A member of the Ohio State Bboy Club show off some of their moves. Credit: Zak Kolesar | For The Lantern

A member of the Ohio State Bboy Club show off some of their moves. Credit: Zak Kolesar | For The Lantern

On the Ohio State Student Organizations webpage, it is listed as a club. The president of said club disagrees, calling it a crew. So what exactly is the best classification for the OSU Bboy Club?

By sitting in on one of the group’s practices, one can tell it closely resembles a family.

Kaleb Murphy, a second-year in communication and OSU Bboy Club president, is the head of said family. The group of 10 or so break dancers and artists gathers on Mondays and Wednesdays at RPAC Multipurpose Room 5 at 10:30 p.m.

It took a lot for the hip-hop cultivators to resurrect a club that dissipated a few years ago. Murphy said he was eager to lead the charge.

“I would go out to the Oval and I would bring my mat and my linoleum, play loud music and advertise the Bboy Club with a cypher,” Murphy said.

After Murphy’s crew, Flowhio, harvested enough interest among OSU students last school year, the club was finally primed to return after its evaporation in 2012.

Before becoming an established student organization at OSU, however, Murphy needed to win over the support of an adviser. Luckily, mathematics adviser Austin Mack said he understood the deep passion that the OSU Bboy Club has for the culture.

“It’s been very apparent that they’ve been very active and driven,” Mack said.

Few words are said between the members at the meetings because their animated dancing provides the dialogue. Practice starts when a 3-foot amplifier begins spitting out tunes.

“I don’t have to say a single word, but as soon as I get down, they already know who I am,” former OSU student and Bboy Club member Riky Ouk said. “They can just look at me, and that’s the beauty of it.”

Members of the Ohio State Bboy Club show off some of their moves. Credit: Zak Kolesar | For The Lantern

Members of the Ohio State Bboy Club show off some of their moves. Credit: Zak Kolesar | For The Lantern

As of right now, the club seems very stationary. Members have been traveling around the Midwest for the past year or so gaining knowledge of breakdancing competitions thrown by other colleges in hopes of bringing back an old OSU Bboy Club tradition.
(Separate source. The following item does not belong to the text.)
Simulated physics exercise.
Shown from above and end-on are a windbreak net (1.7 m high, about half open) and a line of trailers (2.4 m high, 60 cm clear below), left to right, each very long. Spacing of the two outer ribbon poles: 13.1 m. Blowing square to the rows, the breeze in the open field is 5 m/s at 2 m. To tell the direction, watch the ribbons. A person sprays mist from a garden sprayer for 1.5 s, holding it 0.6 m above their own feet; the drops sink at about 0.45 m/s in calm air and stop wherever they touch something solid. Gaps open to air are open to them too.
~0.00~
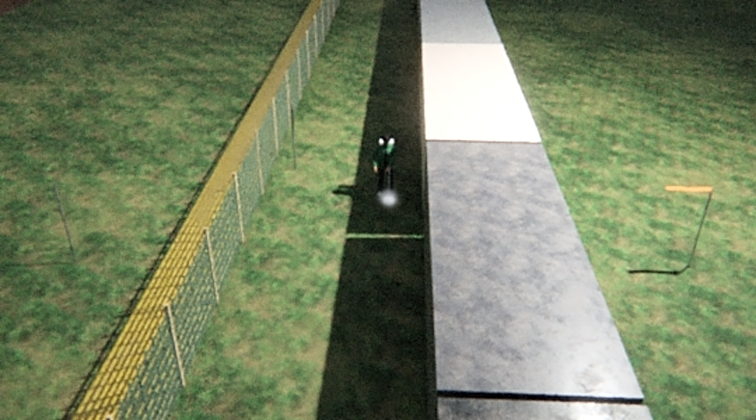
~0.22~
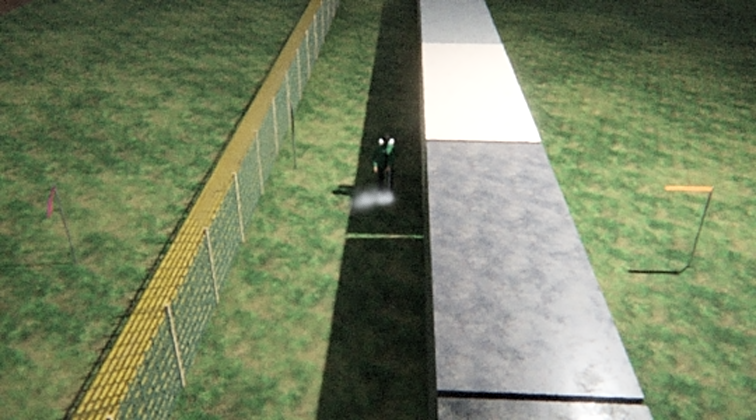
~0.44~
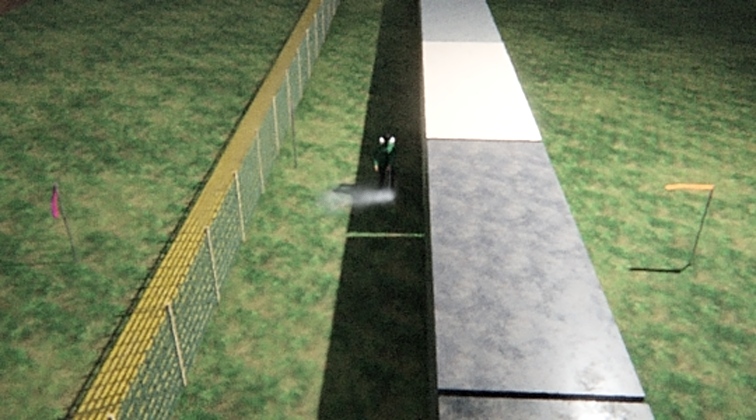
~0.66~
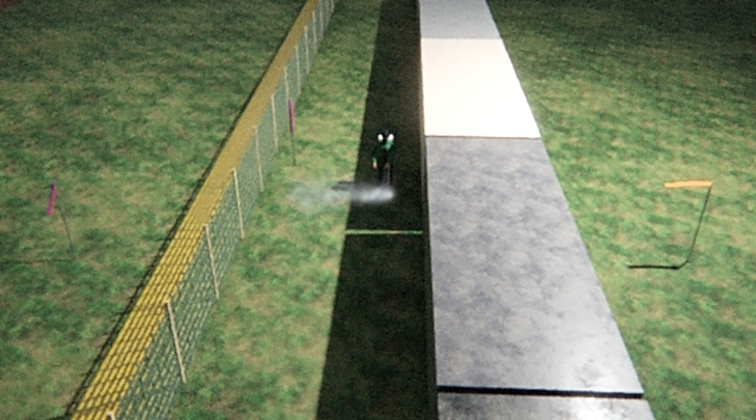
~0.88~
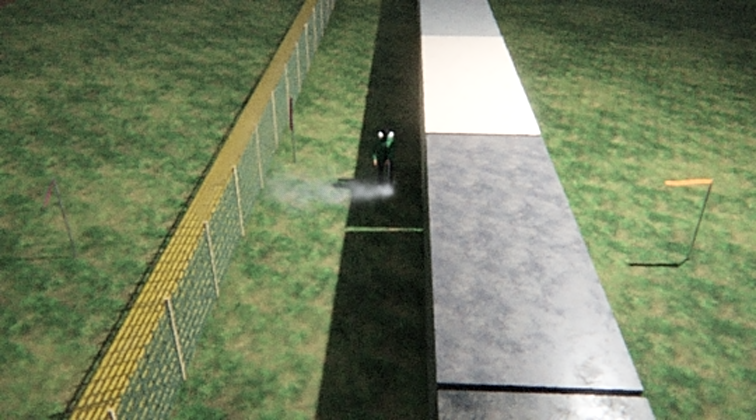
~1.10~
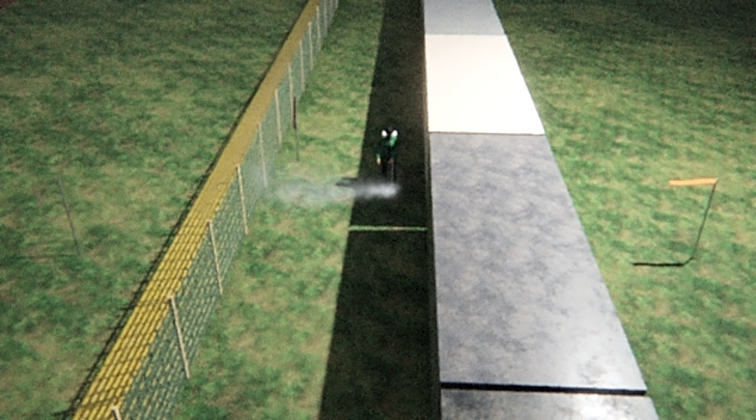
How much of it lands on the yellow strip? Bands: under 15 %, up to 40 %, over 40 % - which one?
Estimate: Between 15 and 40 %.
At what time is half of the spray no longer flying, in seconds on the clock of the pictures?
That should be around 3.6 seconds.
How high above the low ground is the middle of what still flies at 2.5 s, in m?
Middle height: Approx. 0.8 m.
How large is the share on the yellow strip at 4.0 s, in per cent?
25 per cent or so.
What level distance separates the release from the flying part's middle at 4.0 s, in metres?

The club hopes to host an event called Smoked in Ohio at Dance614 in Powell, Ohio, at the end of the spring semester. The format will be a crew-on-crew battle with a $1,500 grand prize.

While the club has its main focus right now on Smoked in Ohio and performing at Taste of OSU in February, another priority for the breakdancing crew is to continue bringing more students into the culture. That starts by educating prospective members that breakdancing is a subculture, so other artistic abilities can be shared within the OSU Bboy Club.

“There is still a fairly huge subculture of hip-hop that is actually into its roots like graffiti, DJing, emceeing, knowledge, breaking,” Murphy said. “And that’s actually a huge part of the breaking scene because a lot of breakers are also people who do (graffiti) and do write.”

The OSU Bboy Club does not want to limit its membership. The current members said they want OSU students to know that it is a group for fostering talent and for artists who have unconditional love for their specific craft.

“Hip-hop is the one last chance for the human race to unite,” Ouk said.